Fr. Pachomius’s friend replied, “Are you kidding? It’s a disaster!”

“I know,” Cardinal Foley acknowledged. “But it’s up and running, and it’s genuine and it’s good. And sometimes, that’s enough to give us a start.”

Fr. Pachomius believes that’s a great analogy for forming college seminarians into Catholic adults and good candidates for Priesthood.

“We’re starting with what is genuine and good,” he stated, “and the Lord perfects what we’re setting out to accomplish.”

To be a bridge

Fr. Pachomius recently completed the thesis for his doctorate in art history from the University of Missouri.

The college needs a certain number of faculty members who have doctorates in order to maintain its accreditation.

Typically, a monk would be sent to pursue an advanced degree in philosophy and theology — and Fr. Pachomius already has a master’s in systematic theology.

“But at the college level especially, we have many things we’re doing in a liberal-arts education,” he said. “So to have someone with a degree in humanities or history is a good thing, too.”

And although most of the monks at Conception pursue advanced degrees at Catholic universities, Abbot Benedict Neenan at Conception wanted Fr. Pachomius to “experience what the current state of the secular academy is.”

That proved to be a great opportunity for growth and discovery for him.

He spent four years ministering at Our Lady of Lourdes Parish while pursuing a full course load at the University of Missouri.

All of his classmates were women. Some had grown up Catholic and attended 12 years of Catholic school but had stopped practicing.

Some had no faith background at all.

“But I did meet a few who were actually practicing Catholics, and it was nice to have camaraderie with them,” he said.

He originally decided that in order to be less intimidating on campus, he would wear plain clothes to class and change into his monastic habit for work at the parish.

“I was kind of trying to live like 50-percent M.U. grad student and 50-percent priest,” he said.

One day, an instructor began berating the Catholic faith, the Mass and the Priesthood.

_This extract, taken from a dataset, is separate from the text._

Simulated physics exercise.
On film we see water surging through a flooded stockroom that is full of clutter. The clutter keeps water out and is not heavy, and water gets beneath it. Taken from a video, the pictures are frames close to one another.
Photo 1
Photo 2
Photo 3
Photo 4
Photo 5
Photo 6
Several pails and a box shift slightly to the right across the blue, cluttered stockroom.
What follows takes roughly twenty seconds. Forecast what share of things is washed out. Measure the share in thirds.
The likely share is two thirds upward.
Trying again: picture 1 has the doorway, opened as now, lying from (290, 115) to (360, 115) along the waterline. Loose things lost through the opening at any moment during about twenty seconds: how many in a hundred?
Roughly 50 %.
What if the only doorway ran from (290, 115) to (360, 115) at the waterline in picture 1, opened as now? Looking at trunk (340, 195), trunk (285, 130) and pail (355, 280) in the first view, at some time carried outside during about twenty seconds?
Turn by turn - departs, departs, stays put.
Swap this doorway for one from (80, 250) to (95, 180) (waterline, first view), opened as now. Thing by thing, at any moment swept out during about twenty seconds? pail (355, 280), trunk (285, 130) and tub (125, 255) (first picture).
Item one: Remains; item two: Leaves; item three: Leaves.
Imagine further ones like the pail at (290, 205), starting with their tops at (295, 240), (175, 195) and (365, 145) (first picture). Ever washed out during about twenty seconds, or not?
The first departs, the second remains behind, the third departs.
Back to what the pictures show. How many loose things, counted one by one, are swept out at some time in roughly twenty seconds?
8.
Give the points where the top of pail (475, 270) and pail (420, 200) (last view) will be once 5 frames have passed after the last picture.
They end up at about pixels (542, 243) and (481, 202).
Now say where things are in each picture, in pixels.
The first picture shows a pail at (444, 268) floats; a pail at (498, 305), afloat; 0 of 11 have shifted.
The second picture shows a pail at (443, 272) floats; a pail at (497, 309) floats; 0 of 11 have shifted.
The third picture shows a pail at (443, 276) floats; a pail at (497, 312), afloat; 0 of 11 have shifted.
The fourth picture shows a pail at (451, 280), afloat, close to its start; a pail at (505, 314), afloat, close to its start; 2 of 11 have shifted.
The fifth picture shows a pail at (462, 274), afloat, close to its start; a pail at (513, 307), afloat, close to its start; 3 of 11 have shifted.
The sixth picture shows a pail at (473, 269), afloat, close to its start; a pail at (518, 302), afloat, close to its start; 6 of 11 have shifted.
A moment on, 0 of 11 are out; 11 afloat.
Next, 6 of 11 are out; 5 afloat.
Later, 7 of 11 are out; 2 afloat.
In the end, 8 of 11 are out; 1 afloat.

Several students laughed along.

Mindful that such a hostile learning environment would not be tolerated by any other minority on campus — “and you’d be hard-pressed to find more of a minority than a Roman Catholic monk at a state university” — he respectfully wrote to the instructor and the dean.

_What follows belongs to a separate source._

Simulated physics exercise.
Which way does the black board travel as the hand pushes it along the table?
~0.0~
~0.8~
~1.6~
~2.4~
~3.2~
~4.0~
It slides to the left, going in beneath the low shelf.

The problem was quickly resolved, and Fr. Pachomius decided to wear his monastic garb — which he says makes him look like “Pope Darth Vader II” — whenever he set foot on campus.

“No more 50-50,” he said. “I realized that I need to be 100-percent monk and priest, and to have that integrity and be mindful of that.”

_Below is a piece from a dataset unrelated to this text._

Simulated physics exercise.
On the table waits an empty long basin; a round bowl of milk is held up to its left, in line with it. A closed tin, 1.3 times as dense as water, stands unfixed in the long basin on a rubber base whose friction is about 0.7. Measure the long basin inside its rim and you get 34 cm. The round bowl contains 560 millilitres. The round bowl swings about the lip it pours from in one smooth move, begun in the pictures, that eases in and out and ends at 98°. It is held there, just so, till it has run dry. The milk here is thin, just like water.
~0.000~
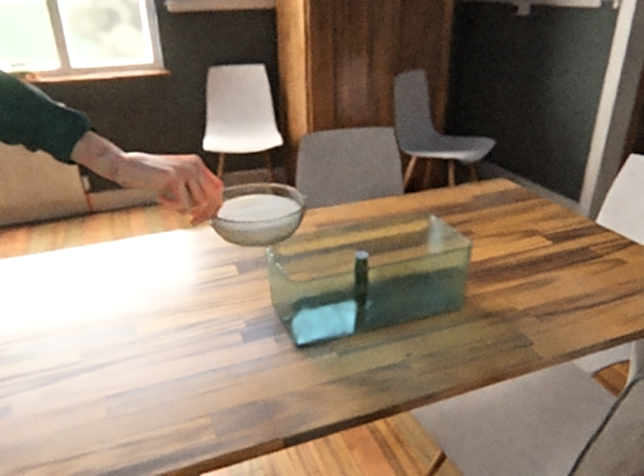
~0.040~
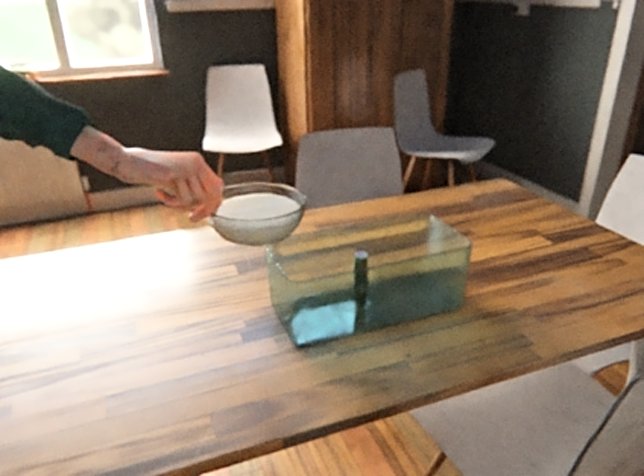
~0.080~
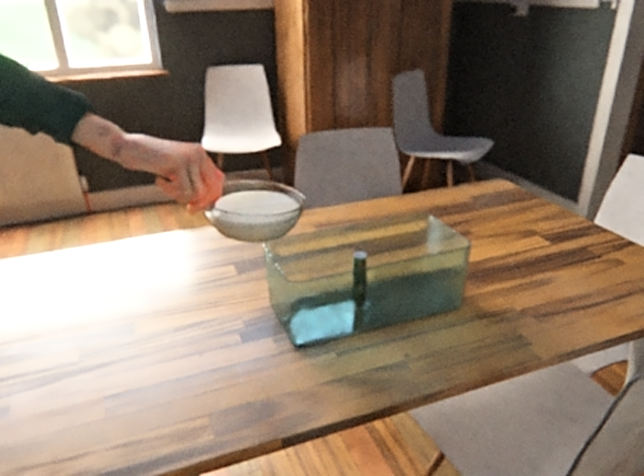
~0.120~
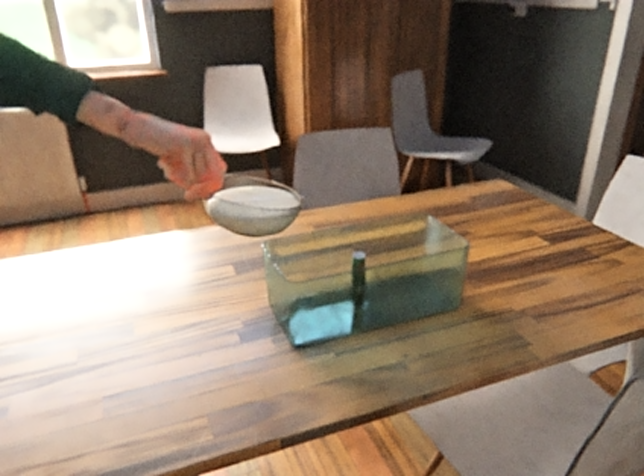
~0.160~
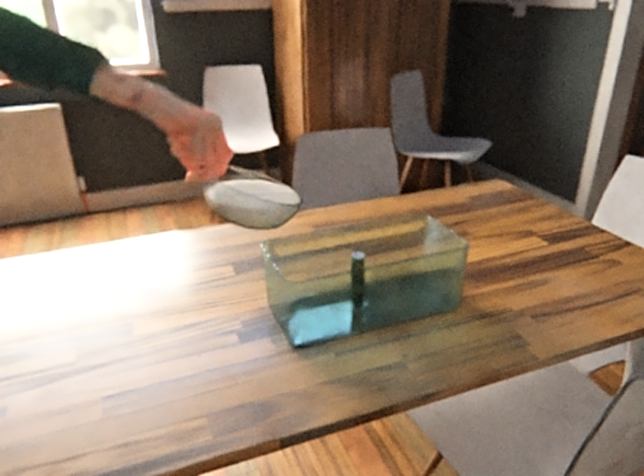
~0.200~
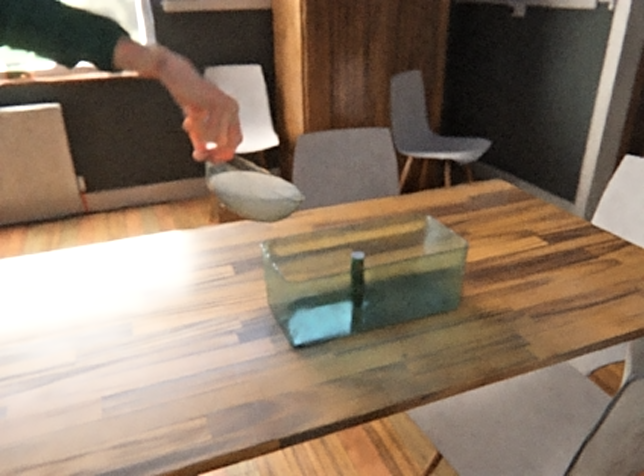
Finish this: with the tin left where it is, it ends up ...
It ends up standing.
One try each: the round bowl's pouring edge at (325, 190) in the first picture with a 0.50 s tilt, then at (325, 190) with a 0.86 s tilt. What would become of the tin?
First it tips over; then it stays on its base.
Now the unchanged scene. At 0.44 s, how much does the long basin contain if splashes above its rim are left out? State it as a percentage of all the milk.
Roughly 10 per cent.
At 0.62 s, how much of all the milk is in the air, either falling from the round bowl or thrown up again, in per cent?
Around 5 percent of the liquid.
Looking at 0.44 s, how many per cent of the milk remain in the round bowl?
Fraction remaining: Approx. 18 per cent.
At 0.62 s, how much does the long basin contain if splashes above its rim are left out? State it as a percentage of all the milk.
I reckon close to 94 per cent.
After 0.44 s the tilt is 95° and 18 per cent is still to pour; the tin stands where it began.
After 0.62 s the tilt is 98° and 0 per cent is still to pour; the tin stands where it began.
After 0.80 s the tilt is 98° and 0 per cent is still to pour; the tin stands where it began.
After 1.00 s the tilt is 98° and 0 per cent is still to pour; the tin stands where it began.
In the end the tin stands where it began.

He’s convinced that helping seminarians work gracefully through similar situations — which they will encounter as Catholic adults and certainly if they become priests — is part of good seminary formation.

“Much of what I will be doing in my job is helping young men think through things like that and how they can be a bridge rather than a barrier to people, to be all things to all people, with God’s help,” he said.

Eternal questions

Fr. Pachomius’s university experience reinforced his conviction that strong Catholic minds need to create art and literature that appeals to the masses.

“We need to be standing up and engaging the culture and saying, ‘No, you do not get to redefine foundational concepts or cast them in a pejorative light,’” he said.

“Sometimes, we need to do a better job of working on the culture,” he stated. “We need to be writing books and movies and TV shows that are filled with fresh ideas and can compete in the marketplace.”

“We need to be joining in these discussions and reframing the big questions like, ‘Why are we here?’ and ‘What are the eternal truths that are going to save us?’” he said.

He was amazed at how applying his knowledge of art history to the images depicted in stained glass animated his parishioners at St. Peter Parish in Stanberry, where he recently served as pastor.

“Each Sunday, I highlighted one of the windows in the bulletin,” he said. “It was probably the most popular thing I ever did.”

He believes that good teachers and good preachers are always on the lookout for better ways to explain the mysteries of the faith to their people.

“We should be able to put it in a simple enough context without devaluating the mystery,” he said.

Taste and see

He asserted that people are hard-wired to access God in ways beyond speaking, hearing and understanding.

He cited Jesus’s Transfiguration on Mount Tabor as an example.

“What do the apostles experience?” he asked. “Is it Jesus speaking words to them? Certainly. But it’s also a voice from a cloud and a great light that knocks them down, and those heavenly visions of Moses and Elijah!

“It starts with a journey up a mountain,” he said. “It was hard but when they get there, it’s so awesome that they want to stay there forever!”

He pondered such things while working on his doctoral thesis, which addressed artistic depictions of smell, taste and feeling in 15th-century Netherlandish depictions of the Epiphany.

Six centuries ago, the Biblical telling of the three Wise Men’s arrival from the East to worship the infant Jesus inspired artwork for the altars of many churches in the Netherlands.

“In the Medieval mind, touch and taste are intertwined, especially something you touch and taste with your tongue,” he said. “When you talk about a sense like that, you’re talking about the Eucharist.

“Our ancestors in the faith really took seriously that prayer was multivalent and multi-sensorial,” he stated. “with gestures and touching and smelling also with a strong visual aspect.”

The difference could be that modern Western societies are now overly saturated with images and noise.

“Maybe sometimes, we want to go to church to have a wash from that, maybe more silence and less inundation of the senses, than those who came before us,” he said.

“Nevertheless,” he stated, “just as truth and goodness are attractive on their own terms, Catholics — especially pastors — must remember that beauty also attracts us to God. Providing the beauty and silence that people lack daily may be more important than any words we preach.”